Bu, sivil toplum insiyatiflerinin bizzat yaşadıkları sorunlardan biri. Çok sayıda dernek var, ama gittikçe yalnızlaşıyorlar. Biz, bunu aşmaya çalışıyoruz. Hazırlık aşamasında bütün sivil insiyatifleri işin mutfağına davet ettik; onların da katkısını almak istedik. Zaten son gün yapılacak büyük forumda da onların sesine kulak vereceğiz. Atölye çalışmalarımızdan bazıları da dört duvar arasında yapılmayacak. Örneğin bunlardan biri, Mamak’ta terkedilmiş bir sinema salonunun canlandırılması üzerine. Mahalle halkının, bölgedeki ustaların yardımıyla o sinema ayağa kaldırılacak ve forum sırasında kent filmleri gösterme fırsatımız olacak. Ayrıca çalışmaların belgelenmiş halini de foruma aktarmaya çalışacağız. Yaya üst geçitleriyle ilgili bir atölye yürütülecek. 

Sizce mimarın gerçekten yapabileceği bir şey var mı?

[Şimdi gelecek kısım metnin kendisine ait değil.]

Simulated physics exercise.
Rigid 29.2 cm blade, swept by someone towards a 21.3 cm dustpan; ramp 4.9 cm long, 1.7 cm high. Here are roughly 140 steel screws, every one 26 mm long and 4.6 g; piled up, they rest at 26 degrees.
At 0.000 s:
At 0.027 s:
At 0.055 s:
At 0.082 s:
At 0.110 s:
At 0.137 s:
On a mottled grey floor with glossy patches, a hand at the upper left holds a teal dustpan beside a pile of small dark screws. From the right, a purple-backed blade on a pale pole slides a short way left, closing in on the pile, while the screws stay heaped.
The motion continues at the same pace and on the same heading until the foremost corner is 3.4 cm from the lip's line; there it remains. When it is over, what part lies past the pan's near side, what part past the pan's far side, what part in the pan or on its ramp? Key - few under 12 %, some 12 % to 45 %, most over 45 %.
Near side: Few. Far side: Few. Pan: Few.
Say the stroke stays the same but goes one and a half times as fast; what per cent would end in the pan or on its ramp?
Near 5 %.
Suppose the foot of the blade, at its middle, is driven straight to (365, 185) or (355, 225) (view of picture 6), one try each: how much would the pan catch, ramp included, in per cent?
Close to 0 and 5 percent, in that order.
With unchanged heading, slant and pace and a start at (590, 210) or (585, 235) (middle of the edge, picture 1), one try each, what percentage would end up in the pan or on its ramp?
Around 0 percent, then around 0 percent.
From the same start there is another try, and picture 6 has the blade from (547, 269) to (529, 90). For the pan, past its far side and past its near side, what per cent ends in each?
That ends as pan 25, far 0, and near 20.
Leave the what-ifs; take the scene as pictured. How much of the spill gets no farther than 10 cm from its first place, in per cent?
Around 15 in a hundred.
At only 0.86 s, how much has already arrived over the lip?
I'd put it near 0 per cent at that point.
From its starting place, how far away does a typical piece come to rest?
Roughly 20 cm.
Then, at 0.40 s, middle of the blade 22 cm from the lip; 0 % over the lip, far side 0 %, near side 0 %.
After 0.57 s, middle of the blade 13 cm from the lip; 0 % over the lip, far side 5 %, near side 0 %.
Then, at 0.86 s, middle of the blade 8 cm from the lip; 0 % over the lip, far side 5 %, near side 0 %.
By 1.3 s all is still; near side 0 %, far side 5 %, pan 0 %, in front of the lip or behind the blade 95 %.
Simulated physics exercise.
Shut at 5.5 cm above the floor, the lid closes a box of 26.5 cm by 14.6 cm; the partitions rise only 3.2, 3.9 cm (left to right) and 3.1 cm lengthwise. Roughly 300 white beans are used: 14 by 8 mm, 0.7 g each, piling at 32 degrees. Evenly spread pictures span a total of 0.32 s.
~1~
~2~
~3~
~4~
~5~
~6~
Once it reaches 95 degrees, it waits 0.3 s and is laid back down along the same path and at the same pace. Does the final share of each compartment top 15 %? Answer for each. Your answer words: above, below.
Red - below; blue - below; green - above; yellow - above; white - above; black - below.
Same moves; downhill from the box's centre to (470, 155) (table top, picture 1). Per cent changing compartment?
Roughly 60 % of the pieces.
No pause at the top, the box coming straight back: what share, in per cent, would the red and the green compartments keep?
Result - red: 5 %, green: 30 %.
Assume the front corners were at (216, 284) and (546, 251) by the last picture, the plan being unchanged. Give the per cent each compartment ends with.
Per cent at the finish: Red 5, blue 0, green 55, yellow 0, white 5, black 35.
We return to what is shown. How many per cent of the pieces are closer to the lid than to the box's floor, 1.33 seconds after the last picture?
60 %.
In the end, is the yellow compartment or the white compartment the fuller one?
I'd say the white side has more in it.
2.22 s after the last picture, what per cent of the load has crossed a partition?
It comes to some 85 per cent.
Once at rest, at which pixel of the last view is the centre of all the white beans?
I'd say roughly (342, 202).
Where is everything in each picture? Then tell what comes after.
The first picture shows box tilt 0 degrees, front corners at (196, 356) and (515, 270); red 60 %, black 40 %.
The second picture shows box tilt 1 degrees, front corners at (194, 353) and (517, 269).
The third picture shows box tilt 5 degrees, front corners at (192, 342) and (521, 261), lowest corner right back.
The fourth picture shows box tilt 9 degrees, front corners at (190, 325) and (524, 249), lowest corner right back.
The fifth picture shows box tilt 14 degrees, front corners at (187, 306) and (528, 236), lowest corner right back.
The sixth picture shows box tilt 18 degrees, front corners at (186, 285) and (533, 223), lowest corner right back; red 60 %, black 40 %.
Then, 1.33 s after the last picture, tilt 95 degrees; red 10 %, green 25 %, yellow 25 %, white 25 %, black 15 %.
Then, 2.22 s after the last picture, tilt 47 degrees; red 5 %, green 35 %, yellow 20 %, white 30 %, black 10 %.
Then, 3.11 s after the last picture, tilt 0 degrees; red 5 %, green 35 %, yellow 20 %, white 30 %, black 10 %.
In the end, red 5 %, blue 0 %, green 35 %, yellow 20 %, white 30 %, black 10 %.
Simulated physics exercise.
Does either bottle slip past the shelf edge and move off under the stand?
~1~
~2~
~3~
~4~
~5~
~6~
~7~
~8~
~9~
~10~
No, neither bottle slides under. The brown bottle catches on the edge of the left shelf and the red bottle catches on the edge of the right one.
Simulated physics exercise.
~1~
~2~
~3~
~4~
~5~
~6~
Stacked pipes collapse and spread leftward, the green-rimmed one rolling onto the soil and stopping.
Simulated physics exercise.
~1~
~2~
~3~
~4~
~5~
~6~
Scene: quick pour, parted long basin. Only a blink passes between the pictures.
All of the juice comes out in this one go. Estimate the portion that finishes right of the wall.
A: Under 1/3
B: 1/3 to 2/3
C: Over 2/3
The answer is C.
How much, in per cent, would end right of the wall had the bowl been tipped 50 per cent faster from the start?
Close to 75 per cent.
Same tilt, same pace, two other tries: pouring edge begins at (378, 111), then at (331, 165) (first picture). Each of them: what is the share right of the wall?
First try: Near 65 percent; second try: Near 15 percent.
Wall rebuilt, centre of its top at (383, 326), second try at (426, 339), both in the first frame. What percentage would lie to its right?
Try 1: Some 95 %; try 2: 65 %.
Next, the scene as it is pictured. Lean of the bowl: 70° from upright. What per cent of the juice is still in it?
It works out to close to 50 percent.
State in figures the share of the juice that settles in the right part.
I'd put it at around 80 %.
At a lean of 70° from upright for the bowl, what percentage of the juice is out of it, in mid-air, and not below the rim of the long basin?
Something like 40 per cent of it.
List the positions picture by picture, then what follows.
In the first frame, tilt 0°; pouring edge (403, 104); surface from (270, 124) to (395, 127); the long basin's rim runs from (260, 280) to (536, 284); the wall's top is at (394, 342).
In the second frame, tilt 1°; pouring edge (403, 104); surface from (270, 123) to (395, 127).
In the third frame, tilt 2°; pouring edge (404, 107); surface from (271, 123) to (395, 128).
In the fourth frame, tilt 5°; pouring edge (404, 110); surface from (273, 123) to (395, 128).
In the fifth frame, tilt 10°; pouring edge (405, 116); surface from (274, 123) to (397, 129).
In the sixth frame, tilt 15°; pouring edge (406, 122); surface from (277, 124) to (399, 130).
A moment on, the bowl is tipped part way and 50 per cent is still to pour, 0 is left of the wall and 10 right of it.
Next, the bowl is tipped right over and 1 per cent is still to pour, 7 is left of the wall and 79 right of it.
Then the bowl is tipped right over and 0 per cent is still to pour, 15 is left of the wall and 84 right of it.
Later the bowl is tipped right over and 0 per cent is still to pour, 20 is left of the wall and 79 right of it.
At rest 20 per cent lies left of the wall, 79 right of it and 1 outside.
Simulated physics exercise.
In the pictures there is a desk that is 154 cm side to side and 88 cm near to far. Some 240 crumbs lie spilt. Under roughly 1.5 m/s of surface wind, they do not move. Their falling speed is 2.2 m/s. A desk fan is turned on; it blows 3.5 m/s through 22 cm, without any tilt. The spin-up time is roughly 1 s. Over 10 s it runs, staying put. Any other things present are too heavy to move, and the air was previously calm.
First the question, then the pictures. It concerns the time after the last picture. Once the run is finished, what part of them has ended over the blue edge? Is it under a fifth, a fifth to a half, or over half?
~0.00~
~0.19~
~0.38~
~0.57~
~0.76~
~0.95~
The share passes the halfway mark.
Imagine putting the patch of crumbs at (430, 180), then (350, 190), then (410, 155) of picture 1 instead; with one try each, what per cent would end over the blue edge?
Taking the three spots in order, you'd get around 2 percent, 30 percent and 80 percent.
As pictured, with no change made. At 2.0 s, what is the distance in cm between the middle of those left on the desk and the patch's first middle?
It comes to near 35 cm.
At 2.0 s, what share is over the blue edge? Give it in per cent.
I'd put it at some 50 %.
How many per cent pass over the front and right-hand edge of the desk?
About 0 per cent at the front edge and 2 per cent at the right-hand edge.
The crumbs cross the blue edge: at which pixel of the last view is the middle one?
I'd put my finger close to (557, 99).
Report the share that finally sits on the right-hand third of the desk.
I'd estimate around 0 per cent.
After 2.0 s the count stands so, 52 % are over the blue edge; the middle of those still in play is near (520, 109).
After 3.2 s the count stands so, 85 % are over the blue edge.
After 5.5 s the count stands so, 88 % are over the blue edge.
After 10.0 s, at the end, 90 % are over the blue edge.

Bence var. Bunun en iyi örneklerinden biri Mısırlı mimar Hasan Fetri. Yoksullara öncelik vermiş, ekonomik anlamda daha karşılanabilir olan kerpiç evleri öne çıkarmış. Bu bir tasarım yaklaşımı. Pekala günümüz mimarı da bu konuda kafa yorabilir. Örneğin afet sonrası süreçte mimar nasıl rol alabilir diye düşünebilir. Çok hızlı biçimde insanların barınma sorununun nasıl çözüleceğine dair bir tasarım ortaya koyabilir. Yoksulluk denilen sürekli bir afetin içinde yaşıyoruz; buna dair bir şeyler üretilebilir. Eğer bu insanlar gecekondu yaptırabiliyorsa, demek ki en azından onun gerektirdiği harcamaları yapabilecek durumdalar. Bu noktada, onların daha insancıl bir ortamda yaşayabilmeleri için elbette mimarın yapabileceği bir şeyler olmalı. Mahalle halkının da katılımıyla ve küçük dokunuşlarla o sefalet bölgeleri en azından insanların birazcık daha mutlu oldukları bir yere dönüşebilir. Mimarlar Odası Ankara Şubesi, benzer bir çalışmayı 1998 yılında Van’da yapmıştı. 250 göçer aile, Van Valiliği’nin de katkılarıyla ve kendileri bizzat çalışarak hiç olmazsa başlarını sokabilecekleri bir ortam yarattılar.